Alabama Scene

Graddick leads fundraising in Chief Justice race

 

 

Mobile Circuit Judge Charlie Graddick is the fund-raising leader in the race to become the Republican nominee for chief justice of the Alabama Supreme Court.

Records kept by the Secretary of State’s office show Graddick has raised almost $350,000, closely followed with $269,515 by incumbent Chief Justice Chuck Malone. Former Chief Justice Roy Moore had raised $78,000, records showed this past week. At this writing it appears there may be no Democrat or independent candidates for the state’s highest judicial post. Qualifying for the Democrats ends this Friday.

Graddick’s campaign manager, Skip Tucker, says the campaign hopes to raise more than $1 million for the race. That’s well below the previous fund-raising totals for this judicial office in recent years.

Campaign reports show that $50,000 of Moore’s money was contributed by Michael Peroutka, a Maryland lawyer and the Constitution Party’s candidate for President in 2004. He is also affiliated with an organization that calls itself the League of the South and is headquartered in a community near Florence in northwest Alabama.

Peroutka once stated that it “may be hazardous to your mental health if you believe the word ‘Republican’ is, necessarily, synonymous with ‘Christian’ and/or ‘conservative’” and has produced a detailed response to what he calls “President Bush’s totally predictable rebuke of Christian conservatives who voted for him.” He also has suggested in his writings that several Bush judicial nominees, including former Alabama Attorney Gen. Bill Pryor, were not pro-life or against “judicial activism” because all of them pledged to enforce Roe v. Wade.

I haven’t seen any quotes from him about Democrats but suspect they would be much more harsh. He and his brother practice law in Maryland and he has a replica of Moore’s Ten Commandments statute at his farm.

Moore was quoted last week saying he will not accept campaign contributions from special interests and that so far his contributions have come from those who believe in what he stands for. He was removed as chief justice in 2003 for refusing to obey a federal court order to remove his Ten Commandments monument from the Heflin Torbert State Judicial Building.

Moore has said that none of the money he has received has come from special interests. He has said he doesn’t think judges should get special interest contributions because the donors always look for something in return.

I suppose he doesn’t consider his buddy, Mr. Peroutka, to be representing a special interest.

Graddick has already been on the air with advertising and expects to get a boost from name recognition. He is a former attorney general and lost a close race for the Democratic nomination for governor in 1986 to Bill Baxley. Graddick actually had the most votes but the State Democratic Party ruled he had violated primary rules by encouraging Republicans to “cross over” and vote as Democrats.
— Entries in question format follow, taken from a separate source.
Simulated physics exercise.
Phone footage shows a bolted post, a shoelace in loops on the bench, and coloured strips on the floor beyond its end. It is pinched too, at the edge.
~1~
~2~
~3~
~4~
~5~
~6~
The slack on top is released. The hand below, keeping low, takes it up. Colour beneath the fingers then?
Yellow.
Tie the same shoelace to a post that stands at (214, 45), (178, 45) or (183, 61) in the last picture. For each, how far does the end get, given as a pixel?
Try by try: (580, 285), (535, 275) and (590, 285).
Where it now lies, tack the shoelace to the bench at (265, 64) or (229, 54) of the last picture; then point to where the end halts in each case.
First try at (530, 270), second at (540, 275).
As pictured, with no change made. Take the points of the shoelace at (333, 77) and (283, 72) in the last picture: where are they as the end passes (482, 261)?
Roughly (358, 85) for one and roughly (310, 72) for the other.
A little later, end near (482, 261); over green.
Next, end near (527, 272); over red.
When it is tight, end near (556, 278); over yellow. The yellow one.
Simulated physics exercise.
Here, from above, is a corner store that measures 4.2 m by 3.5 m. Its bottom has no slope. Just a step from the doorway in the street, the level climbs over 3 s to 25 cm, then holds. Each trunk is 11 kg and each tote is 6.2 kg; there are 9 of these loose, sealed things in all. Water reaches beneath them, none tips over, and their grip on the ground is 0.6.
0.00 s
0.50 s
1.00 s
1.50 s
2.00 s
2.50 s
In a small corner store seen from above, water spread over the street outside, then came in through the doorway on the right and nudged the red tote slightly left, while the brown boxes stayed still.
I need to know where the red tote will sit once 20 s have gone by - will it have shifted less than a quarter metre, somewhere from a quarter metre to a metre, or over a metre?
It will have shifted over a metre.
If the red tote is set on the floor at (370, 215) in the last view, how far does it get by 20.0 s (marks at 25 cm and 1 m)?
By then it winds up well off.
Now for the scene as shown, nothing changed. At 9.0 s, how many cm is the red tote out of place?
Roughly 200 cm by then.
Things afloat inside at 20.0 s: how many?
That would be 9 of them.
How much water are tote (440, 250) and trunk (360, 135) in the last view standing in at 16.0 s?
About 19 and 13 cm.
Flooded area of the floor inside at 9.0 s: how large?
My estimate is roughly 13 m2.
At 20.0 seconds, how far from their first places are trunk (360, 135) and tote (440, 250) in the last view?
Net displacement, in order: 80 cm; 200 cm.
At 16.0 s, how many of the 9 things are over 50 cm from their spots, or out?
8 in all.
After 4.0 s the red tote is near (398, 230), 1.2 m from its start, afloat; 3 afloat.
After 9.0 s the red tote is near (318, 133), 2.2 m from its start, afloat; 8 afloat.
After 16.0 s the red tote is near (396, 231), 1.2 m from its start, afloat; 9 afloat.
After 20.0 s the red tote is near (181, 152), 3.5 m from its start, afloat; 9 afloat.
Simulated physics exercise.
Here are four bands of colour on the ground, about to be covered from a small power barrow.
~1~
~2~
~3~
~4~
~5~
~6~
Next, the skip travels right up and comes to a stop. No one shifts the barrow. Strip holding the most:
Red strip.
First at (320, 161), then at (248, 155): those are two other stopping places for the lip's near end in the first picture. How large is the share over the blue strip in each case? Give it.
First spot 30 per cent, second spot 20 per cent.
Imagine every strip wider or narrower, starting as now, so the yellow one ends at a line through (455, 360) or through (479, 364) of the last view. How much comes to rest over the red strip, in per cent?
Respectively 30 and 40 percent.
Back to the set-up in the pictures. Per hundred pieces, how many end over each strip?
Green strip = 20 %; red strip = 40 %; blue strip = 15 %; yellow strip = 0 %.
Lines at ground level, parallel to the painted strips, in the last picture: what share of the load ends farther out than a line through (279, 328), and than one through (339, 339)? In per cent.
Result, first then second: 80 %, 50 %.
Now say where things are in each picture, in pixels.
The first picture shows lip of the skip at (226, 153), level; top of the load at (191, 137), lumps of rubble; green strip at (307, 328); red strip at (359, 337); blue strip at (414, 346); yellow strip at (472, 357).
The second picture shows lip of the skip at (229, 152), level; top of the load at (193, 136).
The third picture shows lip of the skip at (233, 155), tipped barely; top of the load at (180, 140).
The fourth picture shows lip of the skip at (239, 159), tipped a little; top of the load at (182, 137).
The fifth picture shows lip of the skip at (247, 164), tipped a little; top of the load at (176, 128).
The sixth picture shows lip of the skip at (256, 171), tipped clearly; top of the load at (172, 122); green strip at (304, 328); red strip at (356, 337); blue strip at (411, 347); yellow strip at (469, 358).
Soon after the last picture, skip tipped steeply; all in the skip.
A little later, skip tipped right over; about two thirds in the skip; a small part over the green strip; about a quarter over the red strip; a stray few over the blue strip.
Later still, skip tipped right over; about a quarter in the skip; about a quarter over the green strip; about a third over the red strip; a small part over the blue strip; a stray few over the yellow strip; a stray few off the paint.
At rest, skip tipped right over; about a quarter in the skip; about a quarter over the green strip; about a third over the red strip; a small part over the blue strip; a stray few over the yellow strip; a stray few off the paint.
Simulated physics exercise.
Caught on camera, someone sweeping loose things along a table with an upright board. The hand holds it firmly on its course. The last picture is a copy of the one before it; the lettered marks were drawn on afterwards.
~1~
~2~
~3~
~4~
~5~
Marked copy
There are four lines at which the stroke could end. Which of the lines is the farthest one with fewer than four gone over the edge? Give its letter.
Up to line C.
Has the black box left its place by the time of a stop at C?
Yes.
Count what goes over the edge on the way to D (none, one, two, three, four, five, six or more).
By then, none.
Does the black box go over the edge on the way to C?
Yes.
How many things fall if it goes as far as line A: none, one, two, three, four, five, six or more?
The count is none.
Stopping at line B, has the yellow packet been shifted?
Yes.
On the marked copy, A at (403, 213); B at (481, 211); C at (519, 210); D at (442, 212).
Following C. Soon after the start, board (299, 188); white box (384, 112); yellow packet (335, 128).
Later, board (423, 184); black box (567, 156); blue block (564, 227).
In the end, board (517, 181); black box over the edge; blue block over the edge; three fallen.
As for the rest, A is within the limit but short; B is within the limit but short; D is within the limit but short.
The State Supreme Court told the Democratic Party to hold another election or pick Baxley. The party picked Baxley.

Graddick has also received a hefty campaign donation… $10,000 from Alabama Power Company.

Malone left a circuit judge position in Tuscaloosa to become chief of staff for Gov. Robert Bentley. He was appointed chief justice by Bentley after former Chief Justice Sue Bell Cobb resigned last summer.

The fundraising period was shortened because of this year’s early party primaries with voters scheduled to go to the polls March 13 rather than in June.

Costly smoke We are told the state general fund could be in a deep hole…a $400 million chasm next year. Nobody has stepped forward yet to propose a solution to this problem except to raise the tax on cigarettes. Two lawmakers will be offering bills to do that: Rep. Patricia Todd, D-Birmingham, proposes increasing the per-pack tax from 42.5 cents to 75 cents, which would raise roughly $75 million a year for the General Fund. Rep. Joe Hubbard, DMontgomery, has filed a bill that would raise taxes on cigarettes by $1 a pack and bring in an estimated $230 million a year. Smokers now pay 42.5 cents per pack, the fifth-lowest among the 50 states, according to the National Conference of State Legislatures. The median tax in the country is $1.29 per pack. Raising the per-pack tax to 75 cents would move Alabama to 15th-lowest in the nation, a rate that would not be out of line with our surrounding states; Mississippi at 68 cents per pack, Tennessee at 62 cents per pack, Georgia at 37 cents per pack, Florida’s at $1.33 per pack. Raising Alabama’s per-pack tax under Hubbard’s proposal to $1.42 would rank the state at the 23rd-highest level nationwide.